The project will have to face and solve a number of challenging problems. Hence, we have built the DISPLEXITY consortium so as to coordinate the efforts of those worldwide leaders in Distributed Computing who are working in our country. A successful execution of the project will result in a tremendous increase in the current knowledge and understanding of decentralized computing and place us in a unique position in the field.
The project has been extended until June 2016.
ANR DESCARTES
Participants : Carole Gallet Delporte, Hugues Fauconnier, Pierre Fraigniaud, Adrian Kosowski, Laurent Viennot.
Cyril Gavoille (U. Bordeaux) leads this project that grants 1 Post-Doc. H. Fauconnier is the local coordinator (This project began in October 2016).

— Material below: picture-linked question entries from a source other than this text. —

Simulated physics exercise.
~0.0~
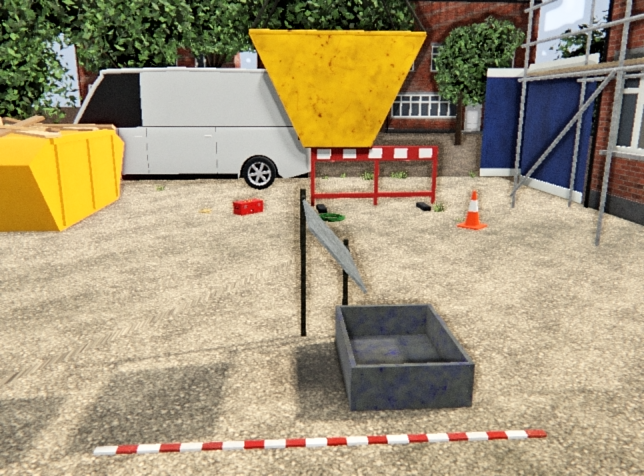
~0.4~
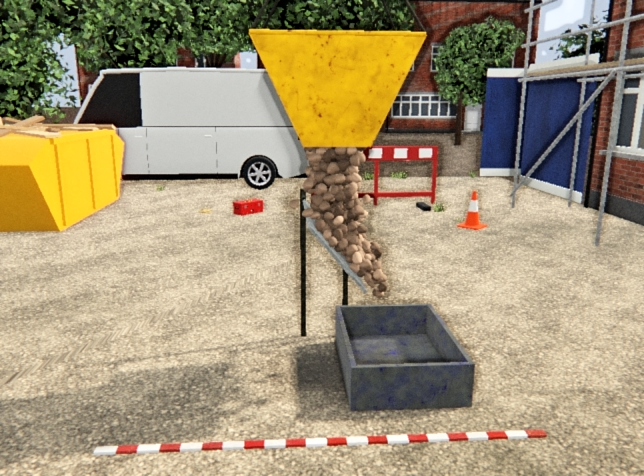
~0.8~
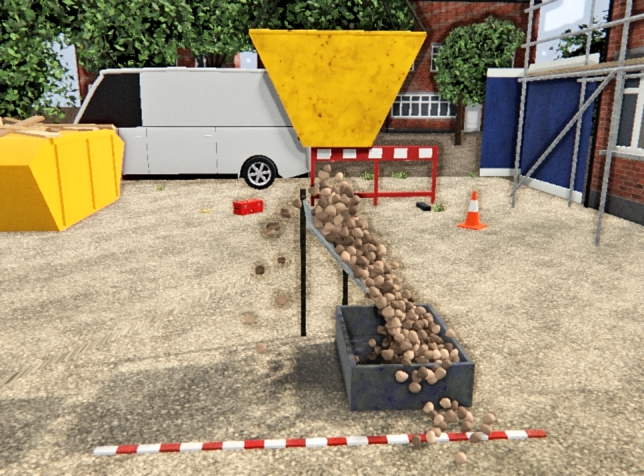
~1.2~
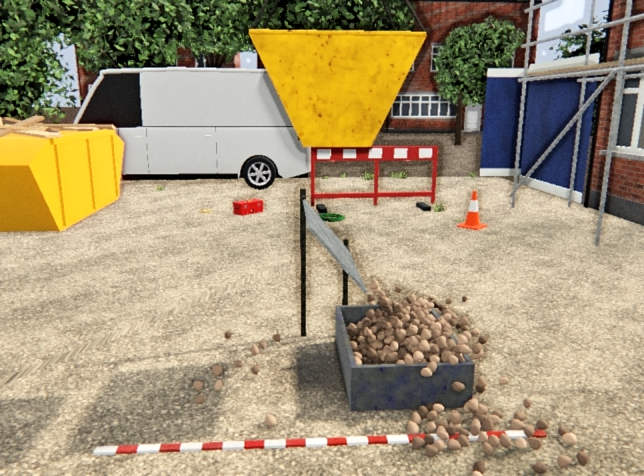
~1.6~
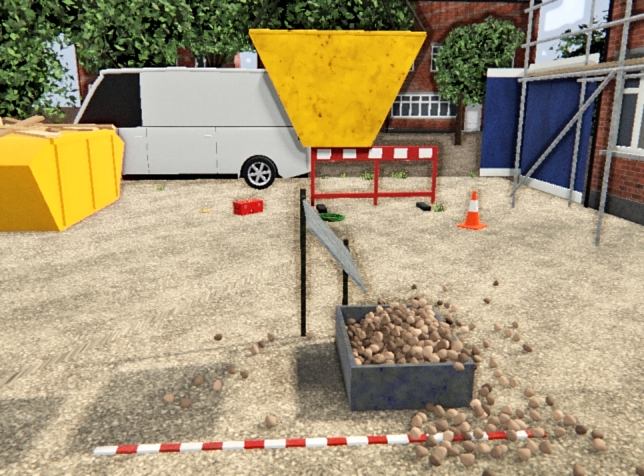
Rounded cobbles dropping from a yellow skip, sliding down a steel slope and heaping in a grey bin, some scattering around it.
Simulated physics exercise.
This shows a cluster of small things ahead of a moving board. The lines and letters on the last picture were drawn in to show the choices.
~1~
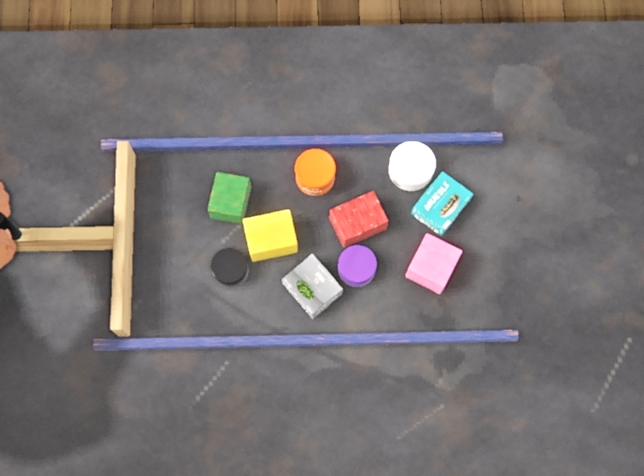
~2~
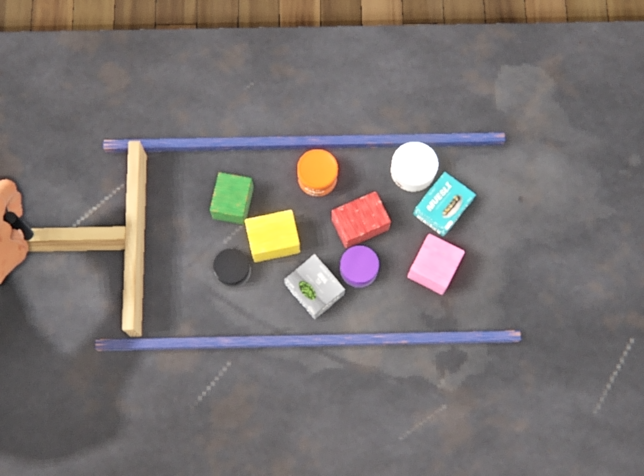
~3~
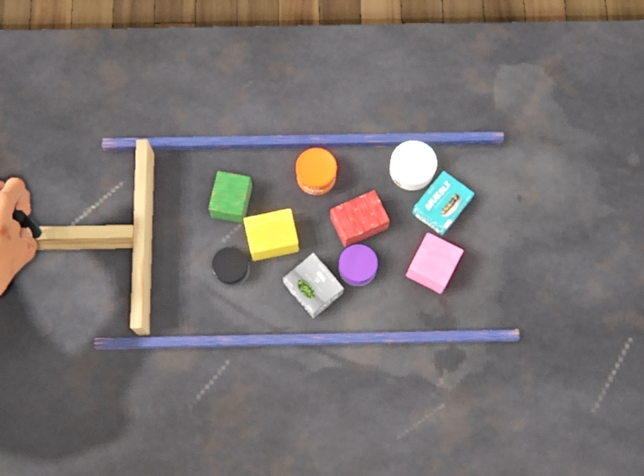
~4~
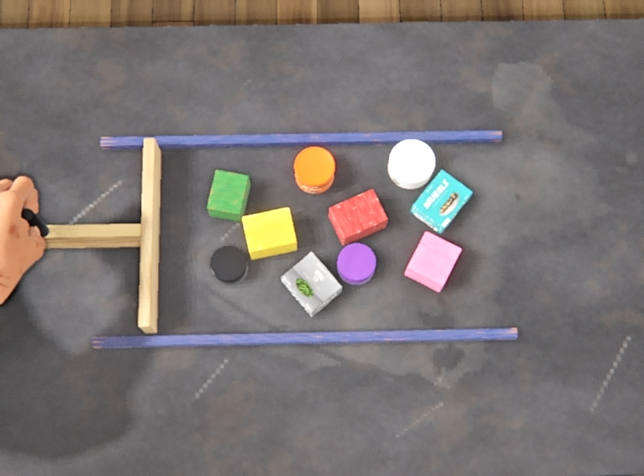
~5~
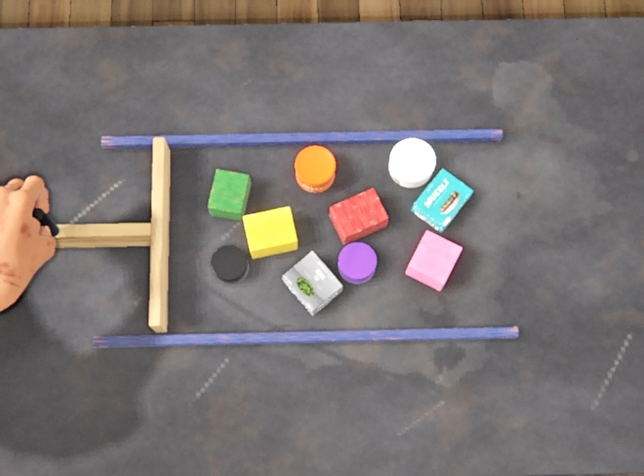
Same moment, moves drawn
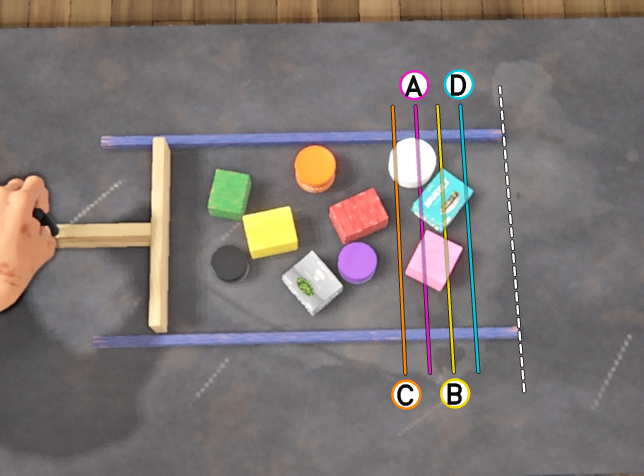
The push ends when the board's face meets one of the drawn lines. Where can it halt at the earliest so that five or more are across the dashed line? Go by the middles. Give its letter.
D.
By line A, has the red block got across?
By then, no.
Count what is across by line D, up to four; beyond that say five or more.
It has five or more across.
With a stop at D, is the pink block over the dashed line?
By then, yes.
On the marked copy, A at (422, 235); B at (445, 234); C at (399, 235); D at (469, 234); the dashed line at (512, 233).
With D. Early on, board (270, 227); turquoise packet (442, 201); pink block (433, 261); none across.
Further on, board (383, 224); pink block (487, 269); turquoise packet (477, 216); none across.
At the end, board (470, 222); pink block (566, 276); turquoise packet (558, 223); six across.
As for the rest, A gets only one across; B gets only two across; C gets none across.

Despite the practical interests of reusable frameworks for implementing specific distributed services, many of these frameworks still lack solid theoretical bases, and only provide partial solutions for a narrow range of services. We argue that this is mainly due to the lack of a generic framework that is able to unify the large body of fundamental knowledge on distributed computation that has been acquired over the last 40 years. The DESCARTES project aims at bridging this gap, by developing a systematic model of distributed computation that organizes the functionalities of a distributed computing system into reusable modular constructs assembled via well-defined mechanisms that maintain sound theoretical guarantees on the resulting system. DESCARTES arises from the strong belief that distributed computing is now mature enough to resolve the tension between the social needs for distributed computing systems, and the lack of a fundamentally sound and systematic way to realize these systems.